لِيُنفِقۡ ذُو سَعَةٖ مِّن سَعَتِهِۦۖ وَمَن قُدِرَ عَلَيۡهِ رِزۡقُهُۥ فَلۡيُنفِقۡ مِمَّآ ءَاتَىٰهُ ٱللَّهُۚ لَا يُكَلِّفُ ٱللَّهُ نَفۡسًا إِلَّا مَآ ءَاتَىٰهَاۚ

“Hendaklah orang yang memiliki kelapangan memberikan infak dari kelapangannya, dan siapa yang disempitkan rezekinya maka hendaklah ia menginfakkan dari apa yang Allah berikan kepadanya. Allah tidak membebani suatu jiwa kecuali sesuai dengan apa yang Allah berikan padanya.” (ath-Thalaq: 7) (Tafsir Al-Qur’anil ‘Azhim, 1/291)

[3] Kemudaratan yang diderita sang ibu bisa dengan mencegahnya untuk menyusui anaknya atau si ibu tidak diberikan haknya berupa nafkah dan pakaian atau upah menyusui. (al-Jami’ li Ahkamil Quran, 3/110, Taisir al-Karimir Rahman, hlm. 104)

[4] Dengan si ibu menolak untuk menyusui anaknya karena ingin memudaratkan sang ayah atau ia menuntut tambahan dari apa yang wajib diberikan kepadanya. (Al-Jami’ li Ahkamil Qur’an, 3/110)

[5] Bila ayah si anak telah meninggal sementara anak itu tidak memiliki harta, maka ahli waris anaklah yang menanggung kewajiban seperti kewajiban sang ayah dengan memberi nafkah dan pakaian kepada ibu yang menyusui. (Taisir al-Karimir Rahman, hlm.104)

[6] Bila si anak disusui oleh wanita selain ibunya.

[7] Dan penyusuan itu membolehkan (menghalalkan) apa yang halal karena hubungan nasab (Fathul Bari, 9/170)

[8] Yakni bila dari sisi nasab wanita itu haram dinikahi maka demikian pula dari hubungan penyusuan, misalnya saudara perempuan ibu (khalah) haram dinikahi oleh keponakannya, maka demikian pula saudara perempuan ibu susu, haram dinikahi oleh keponakannya karena susuan.

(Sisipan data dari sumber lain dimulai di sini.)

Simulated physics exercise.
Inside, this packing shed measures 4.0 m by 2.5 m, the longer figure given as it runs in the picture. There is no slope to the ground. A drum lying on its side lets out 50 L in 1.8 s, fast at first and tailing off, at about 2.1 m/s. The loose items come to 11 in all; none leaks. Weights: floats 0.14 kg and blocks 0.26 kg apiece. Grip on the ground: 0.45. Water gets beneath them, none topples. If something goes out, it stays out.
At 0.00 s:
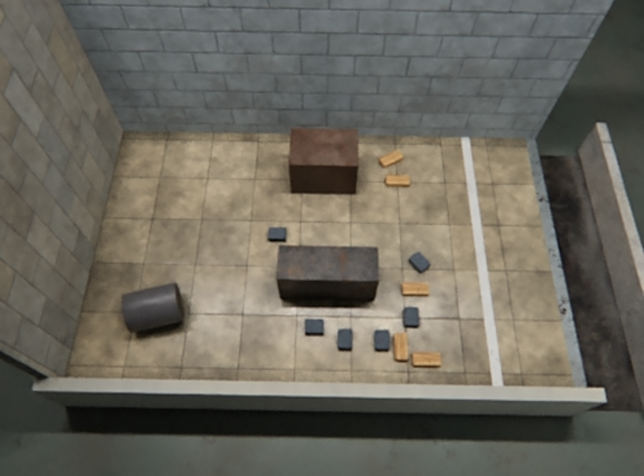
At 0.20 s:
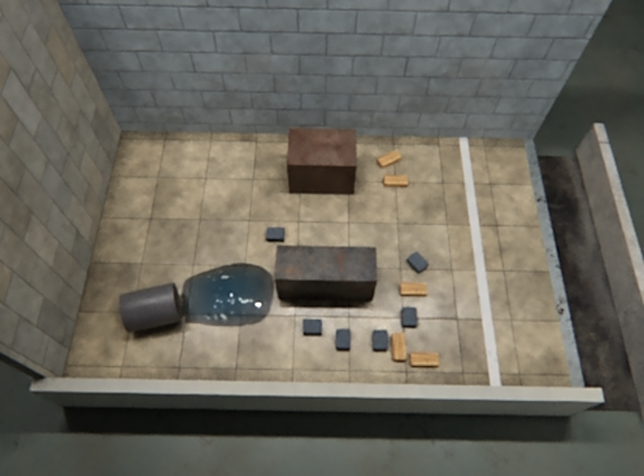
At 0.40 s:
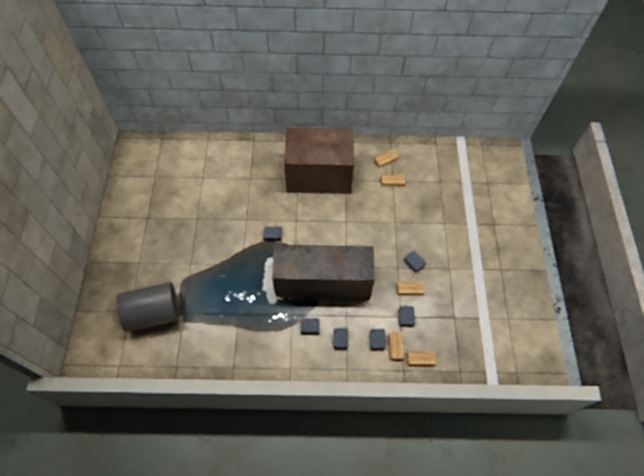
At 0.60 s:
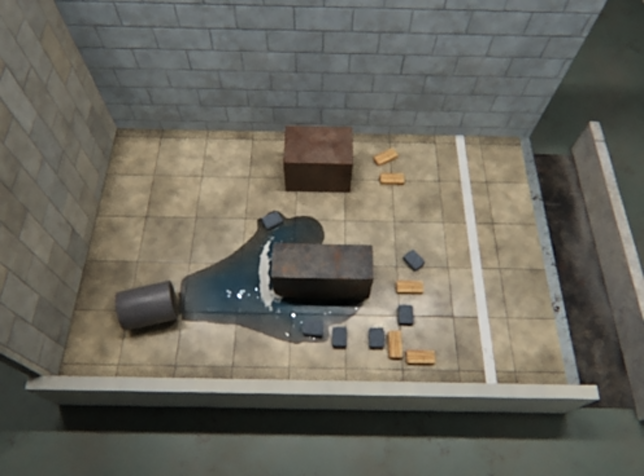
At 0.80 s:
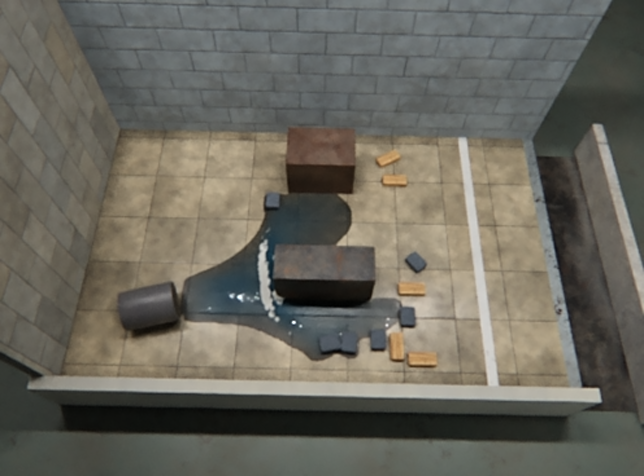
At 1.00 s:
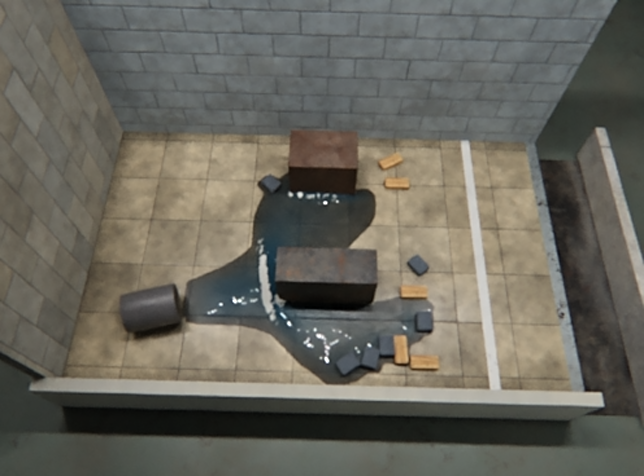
Two large blocks stood on a tiled floor as water poured from a drum lying at the left, spread around the nearer block toward the other, and pushed a few small dark pieces along.
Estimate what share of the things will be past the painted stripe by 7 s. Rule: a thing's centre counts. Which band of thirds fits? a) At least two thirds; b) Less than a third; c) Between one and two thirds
c, between one and two thirds.
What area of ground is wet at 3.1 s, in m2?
4.5 m2.
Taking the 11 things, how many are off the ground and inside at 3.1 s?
4 of them.
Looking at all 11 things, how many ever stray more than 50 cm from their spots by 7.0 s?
By my count, 7.
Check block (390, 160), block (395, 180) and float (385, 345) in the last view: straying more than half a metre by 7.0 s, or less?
Taking them in order, the first is within the mark, the second within the mark and the third beyond the mark.
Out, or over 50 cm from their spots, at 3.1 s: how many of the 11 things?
Count: 7.
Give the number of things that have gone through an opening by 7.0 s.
By my count, 5.
After 1.4 s 0 of 11 are over the mark; 3 afloat.
After 3.1 s 6 of 11 are over the mark; 4 afloat.
After 4.9 s 6 of 11 are over the mark; 1 afloat.
After 7.0 s 6 of 11 are over the mark; 0 afloat.
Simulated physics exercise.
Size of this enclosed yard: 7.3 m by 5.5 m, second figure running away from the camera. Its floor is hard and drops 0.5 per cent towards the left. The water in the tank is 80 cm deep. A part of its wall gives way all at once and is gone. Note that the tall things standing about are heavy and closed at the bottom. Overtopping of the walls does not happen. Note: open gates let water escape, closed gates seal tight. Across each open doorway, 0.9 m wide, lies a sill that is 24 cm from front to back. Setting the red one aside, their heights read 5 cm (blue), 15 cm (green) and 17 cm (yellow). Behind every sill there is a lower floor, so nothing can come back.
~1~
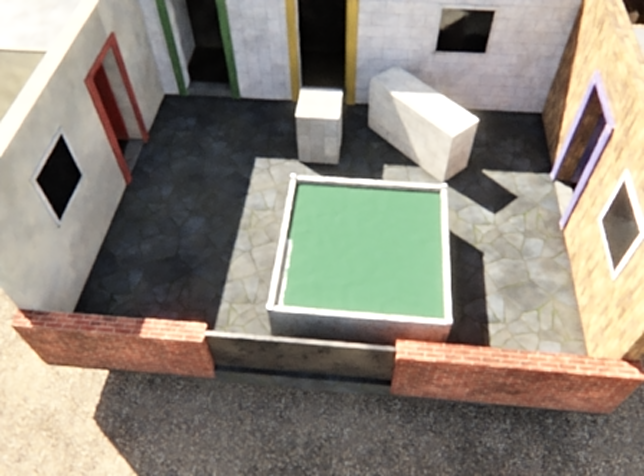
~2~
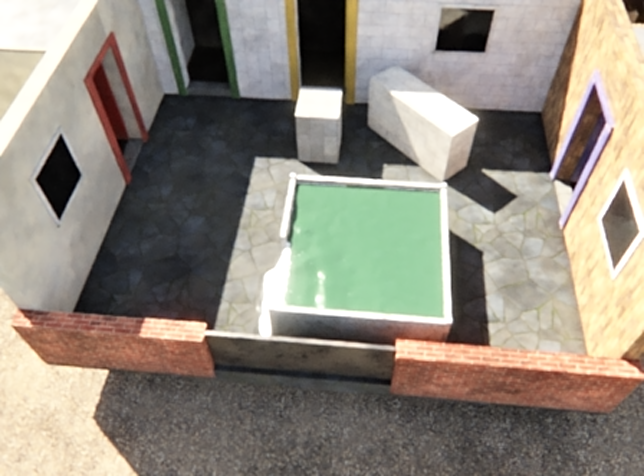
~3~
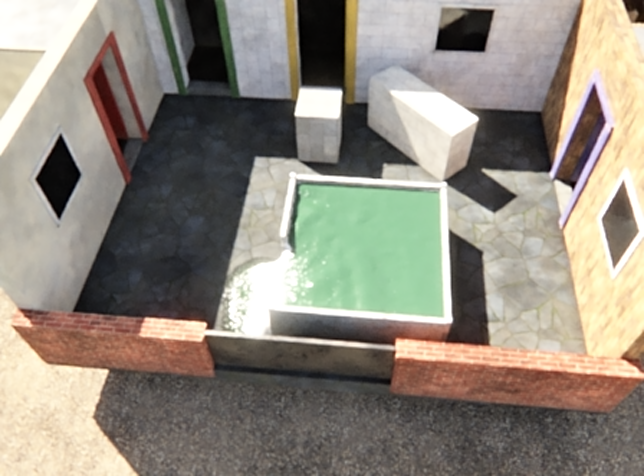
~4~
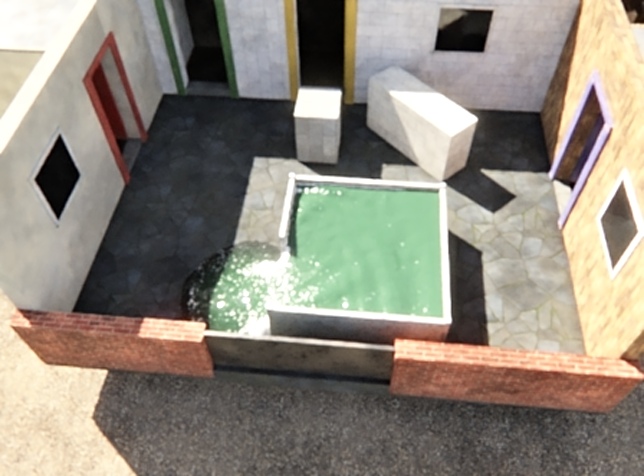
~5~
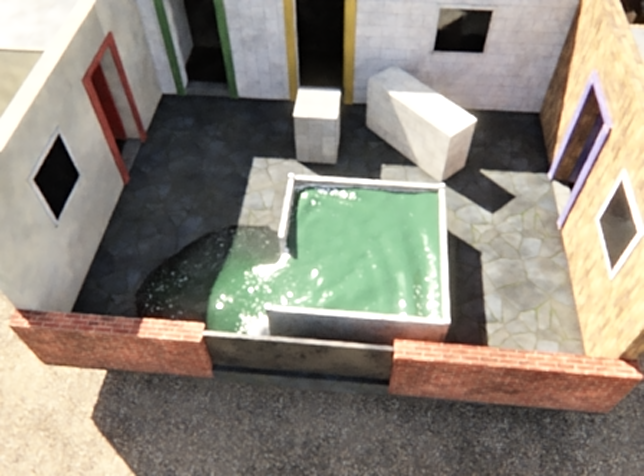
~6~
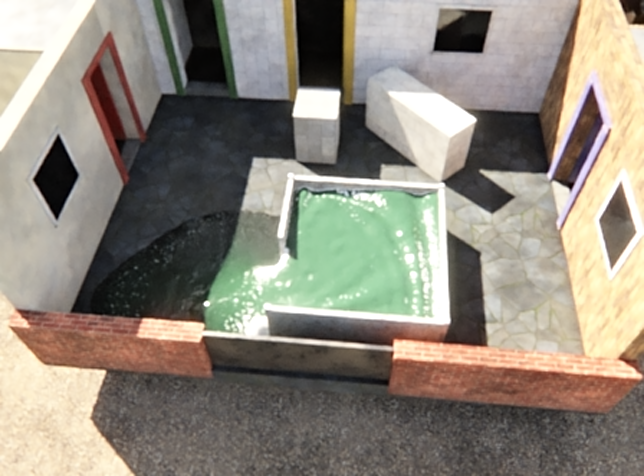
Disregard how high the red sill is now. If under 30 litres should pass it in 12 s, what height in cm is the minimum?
The minimum is around 10.5 cm.
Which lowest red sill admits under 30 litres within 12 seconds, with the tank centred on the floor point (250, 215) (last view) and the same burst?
Then roughly 8.0 cm.
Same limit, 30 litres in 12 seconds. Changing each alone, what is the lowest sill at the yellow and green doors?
About 14.5 cm at yellow and 28 cm at green.
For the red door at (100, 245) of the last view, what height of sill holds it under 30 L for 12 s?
Something near 28 cm.
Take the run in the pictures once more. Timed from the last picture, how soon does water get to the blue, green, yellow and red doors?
Blue: 6.0 s; green: 2.0 s; yellow: 2.8 s; red: 0.9 s.
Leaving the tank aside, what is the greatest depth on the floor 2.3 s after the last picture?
I'd put it near 42 cm.
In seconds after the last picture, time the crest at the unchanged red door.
At about 2.0 s.
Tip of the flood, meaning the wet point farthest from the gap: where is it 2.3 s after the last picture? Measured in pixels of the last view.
Near pixel (162, 96).
Then, 0.7 s after the last picture water covers 25 % of the floor, deepest (64 cm) near (59, 341); it has not reached the red door.
Then, 2.3 s after the last picture water covers 40 % of the floor, deepest (42 cm) near (162, 96); 15 cm at the red door, 7 litres in over its 9 cm sill.
Then, 11.3 s after the last picture water covers 100 % of the floor, deepest (16 cm) near (371, 119); 13 cm at the red door, 53 litres in over its 9 cm sill.
At the red door as built, the water peaked near 15 cm, 2.1 s after the last picture.
With a sill of 8.5 cm, 62 litres would have come in within the 12 s; with 11.5 cm, 18 litres. So under 30 litres takes about 10.5 cm.
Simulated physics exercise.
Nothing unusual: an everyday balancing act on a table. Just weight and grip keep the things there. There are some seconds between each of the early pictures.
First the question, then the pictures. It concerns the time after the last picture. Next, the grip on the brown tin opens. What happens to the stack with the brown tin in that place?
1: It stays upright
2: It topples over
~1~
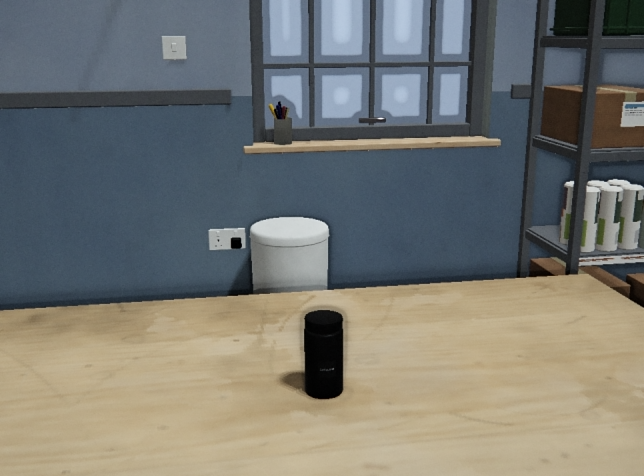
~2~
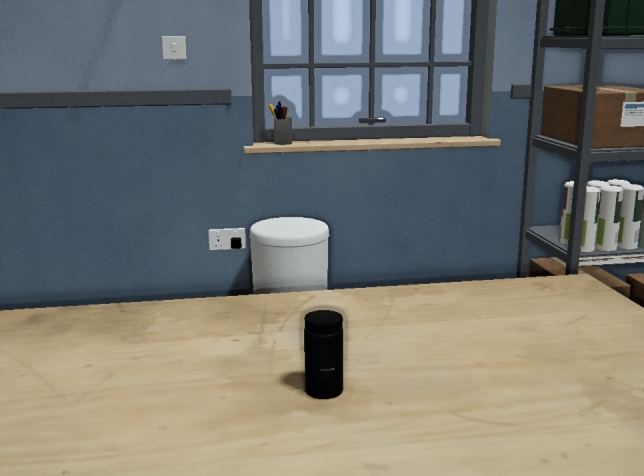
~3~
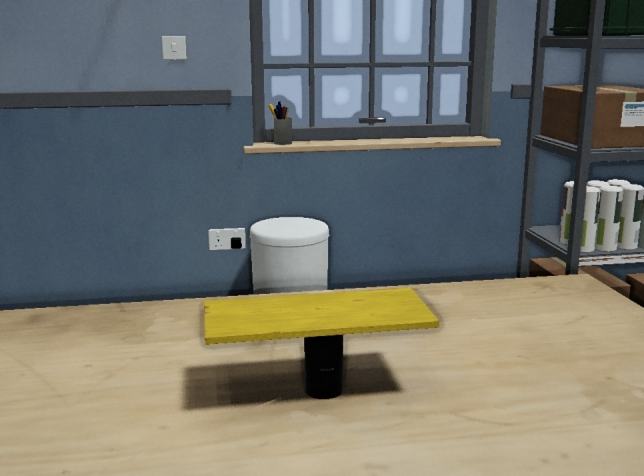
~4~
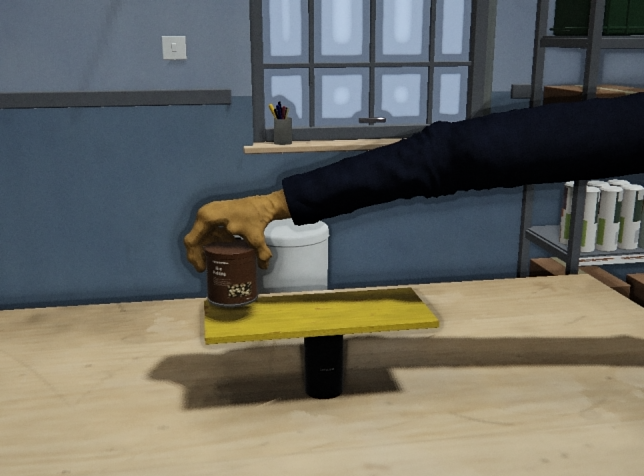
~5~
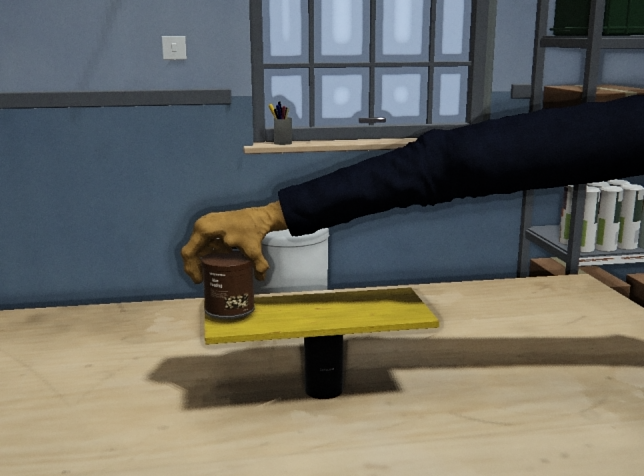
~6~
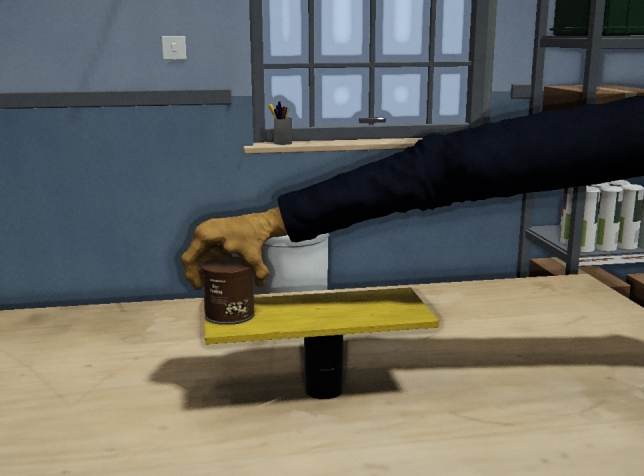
2.
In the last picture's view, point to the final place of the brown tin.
Near (165, 380).
Then, 0.30 s on from there, brown tin now fallen; yellow board turned 45° from how it was put.
Then, 0.40 s on from there, yellow board turned 57° from how it was put.
Then, 0.50 s on from there, yellow board turned 45° from how it was put.
Then, 1.20 s on from there, yellow board turned 36° from how it was put.
In the end, fallen, brown tin; toppled in the stack, yellow board; black jar unmoved. At the end, from the last picture's camera, brown tin near (165, 380). The stack gives way.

[9] Termasuk pula ibunya ibu susu (nenek susu), neneknya ibu susu, dan seterusnya ke atas.

[10] Termasuk pula putrinya anak perempuan susu (cucu perempuan karena susuan) dan seterusnya ke bawah.

[11] Termasuk pula cucu keponakan susu dan seterusnya ke bawah, sebagaimana ketentuan ini berlaku pada mahram karena hubungan nasab.